Veja, nesse sentido, o próprio site do Senado, que no quadro expositivo de reformas da Lei 8.429/92 assim dispõe: "Rol taxativo — As condutas consideradas como improbidade são apenas aquelas listadas no texto da lei. Antes, a lista era considerada exemplificativa" (Fonte: Agência Senado [8]).
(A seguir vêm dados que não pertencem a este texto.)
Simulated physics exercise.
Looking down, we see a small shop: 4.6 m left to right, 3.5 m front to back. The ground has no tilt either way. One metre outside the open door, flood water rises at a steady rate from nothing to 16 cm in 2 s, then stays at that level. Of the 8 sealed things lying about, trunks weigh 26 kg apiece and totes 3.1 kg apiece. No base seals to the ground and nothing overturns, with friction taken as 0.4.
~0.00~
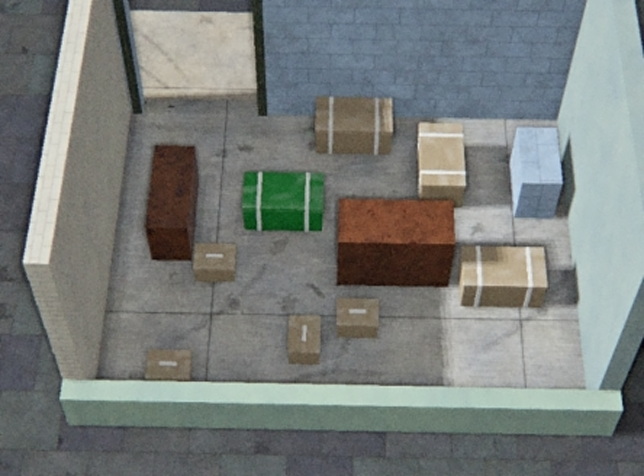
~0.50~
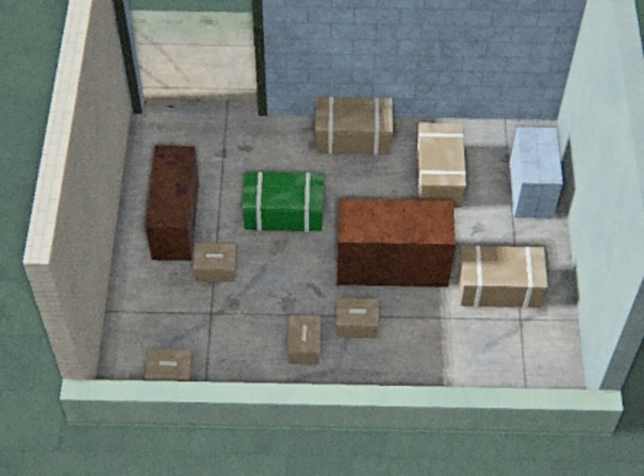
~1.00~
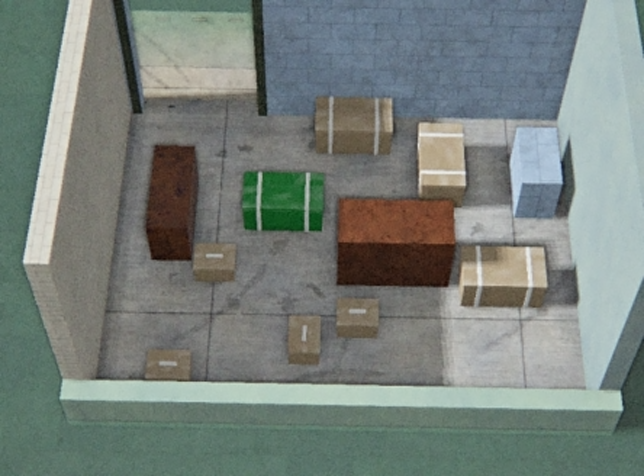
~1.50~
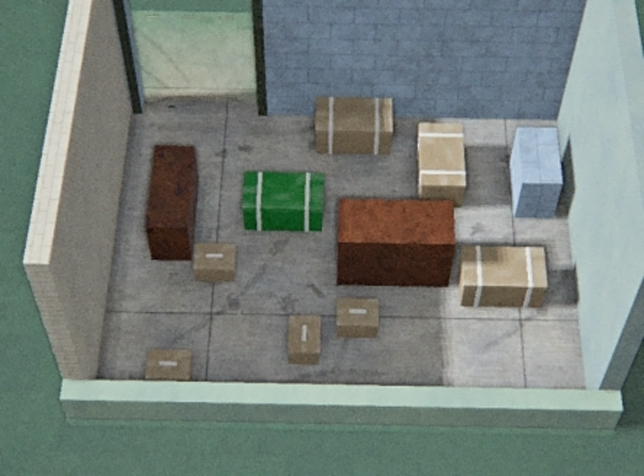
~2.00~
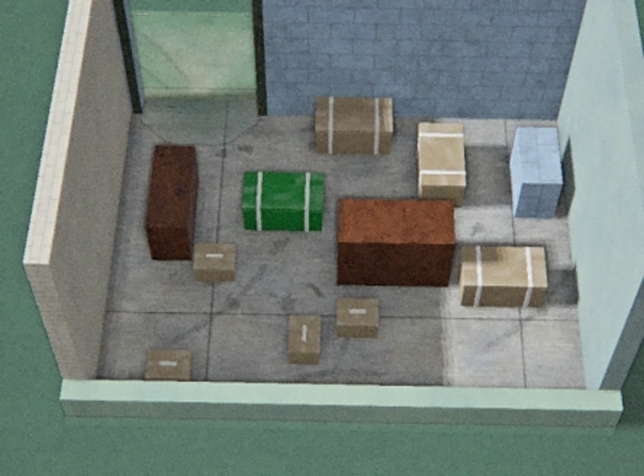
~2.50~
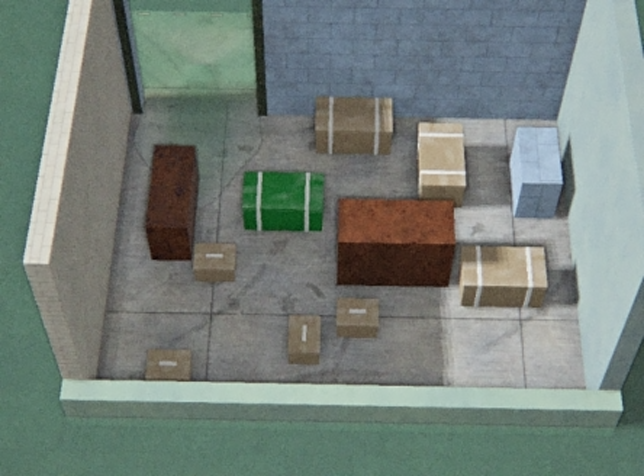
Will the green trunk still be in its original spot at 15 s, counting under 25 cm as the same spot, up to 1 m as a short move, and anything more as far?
No, far off.
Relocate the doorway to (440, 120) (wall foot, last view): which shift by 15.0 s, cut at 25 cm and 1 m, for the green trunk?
The green trunk goes a bit.
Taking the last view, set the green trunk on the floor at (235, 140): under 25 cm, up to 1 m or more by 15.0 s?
It goes a long way.
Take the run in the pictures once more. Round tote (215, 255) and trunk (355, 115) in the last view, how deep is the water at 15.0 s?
Depth approx. 10 cm / 9 cm.
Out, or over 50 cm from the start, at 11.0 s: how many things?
I count 5 of them.
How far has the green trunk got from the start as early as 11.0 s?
Roughly 120 centimetres by that point.
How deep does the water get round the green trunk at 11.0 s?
Roughly 7 cm deep.
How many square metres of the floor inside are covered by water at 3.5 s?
About 3.5 m2.
After 3.5 s the green trunk is near (284, 191), 0.0 m from its start, aground; 0 afloat.
After 6.8 s the green trunk is near (301, 221), 0.4 m from its start, aground; 2 afloat.
After 11.0 s the green trunk is near (315, 284), 1.1 m from its start, aground; 4 afloat.
After 15.0 s the green trunk is near (474, 337), 2.5 m from its start, afloat; 8 afloat.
Todas essas nuances são fortes indicativos de um início muito promissor para a formação de uma jurisprudência no sentido de taxatividade das condutas ímprobas por violação de princípios administrativos (rol fechado do artigo 11 da LIA), ante a reforma procedida pela Lei 14.230/21, entendimento com o qual se alinha este subscritor.

 


[1] TJ-SP; Apelação Cível 1000388-26.2018.8.26.0204; relator (a): Ana Liarte; Órgão Julgador: 4ª Câmara de Direito Público; Foro de General Salgado  Vara Única; Data do Julgamento: 21/02/2022; Data de Registro: 21/02/2022.

[4] TJ-SP;  Apelação / Remessa Necessária 1000751-52.2017.8.26.0655; relator (a): Bandeira Lins; Órgão Julgador: 8ª Câmara de Direito Público; Foro de Várzea Paulista  1ª Vara; Data do Julgamento: 18/02/2022; Data de Registro: 18/02/2022.

[5] TJ-SP; Apelação / Remessa Necessária 1000924-82.2015.8.26.0417; relator Kleber Leyser de Aquino; 3ª Câmara de Direito Público; Julgamento: 15/02/2022; Registro: 15/02/2022.

[6] TRF-5 — Ap: 00012068620154058103, relator: DESEMBARGADOR FEDERAL THIAGO BATISTA DE ATAIDE, Data de Julgamento: 23/11/2021, 2ª TURMA.

[7] GRECO, Rogério, Curso de Direito Penal: parte geral, volume I, 19. ed.  Niterói, RJ: Impetus, 2017.